Darkstone

aka: Darkstone: Bruderschaft des Lichts, Darkstone: Evil Reigns
Moby ID: 591

Windows version

A fantastic multi-player RPG (good single-player, too)

The Good
The graphics are very attractive, and it looks like the developers actually gave some thought to camera and controls details before the game hit the shelves (e.g. when walking behind walls, or into houses, or even behind trees, anything obstructing your view is pleasantly faded to mostly-transparent, enabling you to keep a view of the action)

The depth of the game. In one play of the game you will not see everything present. For a start there are 4 difficulty levels to the game (which are only accessible once your characters reach preset limits). In practice this turned out to be that finishing the game on a certain difficulty generally raised your characters to the required levels for the next difficulty. The changes in difficulty weren't just more hit points for the enemies, or even more enemies (actually this last point didn't seem to happen at all). The actual case was that yes enemies became harder, but new types of creatures you'd never seen before appeared. Old monsters you were familiar with suddenly had defensive or offensive spells that made them horribly hard. In addition to this, new equipment would turn up for your party. And I'm not talking about a Longsword+4 instead on a Longsword+2. Whole new pieces of equipment with effects you've always wished you could have. New spells turned up that you'd never seen or heard of before. These pieces of equipment also gave your characters new appearances in game and kept the game alive. Truly one play of this game isn't enough.

Another feature that prolonged play was that the game consisted of about 20 quests (I can't remember the exact number). In playing the game to completion any time you would only see less than 10 of these quests. Next time you play a different collection would be presented to you (some familiar, some not).

The best best best thing about the game though was the multiplayer aspect. In single player you had two characters to control and this could be problematic at Hero level where hot keys for each were being used constantly along with mouse functionality. However, in multiplayer you only have one character. A blessing! (trust me). Combined with three friends you can wade through the game, replaying up the harder difficulty levels for as long as you can. There's no restriction that players must stay in the same area (in fact quite often can one player in the group be found doing some shopping back in town whilst the others battle it out with some creatures miles away). If you haven't tried this aspect of the game, I really suggest you do - it kept 4 of us at work entertained during our lunch hours for a VERY long time.

The Bad
Not much.

Spinning Camera O'Death: Once your character dies all your items drop to the floor, your map function would turn off and the camera would spin slowly about your corpse. Now, you could reappear in town again and trek your way back out to where you were, naked, but mostly what you need is for a fellow player (in multiplayer mode) to come and resurrect you. However, with no map and the headache-inducing camera many many times did I hear the following: "I can resurrect you now - where are you?" "I have NO idea. In a room by a corridor. Surrounded by items. Spinning..."

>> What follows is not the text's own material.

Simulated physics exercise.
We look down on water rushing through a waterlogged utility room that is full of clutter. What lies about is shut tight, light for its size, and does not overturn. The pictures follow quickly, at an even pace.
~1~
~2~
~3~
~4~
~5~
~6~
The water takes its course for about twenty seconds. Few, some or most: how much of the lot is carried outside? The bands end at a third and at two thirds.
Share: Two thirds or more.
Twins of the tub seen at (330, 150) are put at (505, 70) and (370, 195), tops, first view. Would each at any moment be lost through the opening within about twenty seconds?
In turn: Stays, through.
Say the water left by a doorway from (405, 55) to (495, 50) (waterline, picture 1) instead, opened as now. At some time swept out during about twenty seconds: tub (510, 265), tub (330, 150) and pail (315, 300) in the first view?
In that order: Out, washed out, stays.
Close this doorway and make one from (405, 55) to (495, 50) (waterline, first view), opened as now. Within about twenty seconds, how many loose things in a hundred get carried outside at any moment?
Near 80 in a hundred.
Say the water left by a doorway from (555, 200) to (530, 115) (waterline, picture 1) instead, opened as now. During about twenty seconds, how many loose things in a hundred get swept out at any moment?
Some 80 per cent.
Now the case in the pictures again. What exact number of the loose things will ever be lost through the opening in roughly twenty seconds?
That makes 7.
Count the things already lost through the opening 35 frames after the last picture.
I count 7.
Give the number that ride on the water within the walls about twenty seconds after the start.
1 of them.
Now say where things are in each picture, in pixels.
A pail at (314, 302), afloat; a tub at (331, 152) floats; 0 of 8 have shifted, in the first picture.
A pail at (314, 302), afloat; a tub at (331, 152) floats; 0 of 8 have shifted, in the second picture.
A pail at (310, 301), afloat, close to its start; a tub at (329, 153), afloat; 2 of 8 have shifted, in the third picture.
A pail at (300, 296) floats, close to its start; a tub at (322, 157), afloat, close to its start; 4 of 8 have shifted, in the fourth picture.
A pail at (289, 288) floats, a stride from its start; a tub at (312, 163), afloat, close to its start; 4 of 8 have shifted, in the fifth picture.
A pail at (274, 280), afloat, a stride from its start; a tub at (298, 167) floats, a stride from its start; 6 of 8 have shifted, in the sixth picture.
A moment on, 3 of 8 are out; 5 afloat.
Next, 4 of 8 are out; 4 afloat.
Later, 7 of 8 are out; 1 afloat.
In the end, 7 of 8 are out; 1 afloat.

Single-player became almost impossibly hard on the patch-released Hero level (the highest difficulty).

The end of the game: To be honest, as you progress through the difficulty levels the end-of-story battle becomes more and more boring. You're following the same plot each time (recovering crystals to go battle evil person), but once you reach the final battle, it's really quite trivial (if you've already done it once, and worked out the easy way to win it). Quite often we completed the final battle with a "Oh... Did someone kill him already? Oh..."

Some spell effects can really kill the rendering. Quite often I found that, in multi-player, the Thief and Fighter would run off as soon as their magic-casting companions started casting destructive spells, just to get some framerate back into their games again.

The Bottom Line
An amazing roleplaying game. Some might compare it to Diablo, but in my opinion it is far far better. Try it out, but if you do don't just play it to completion once. Play some of the harder levels as well. You're missing out so much if you don't.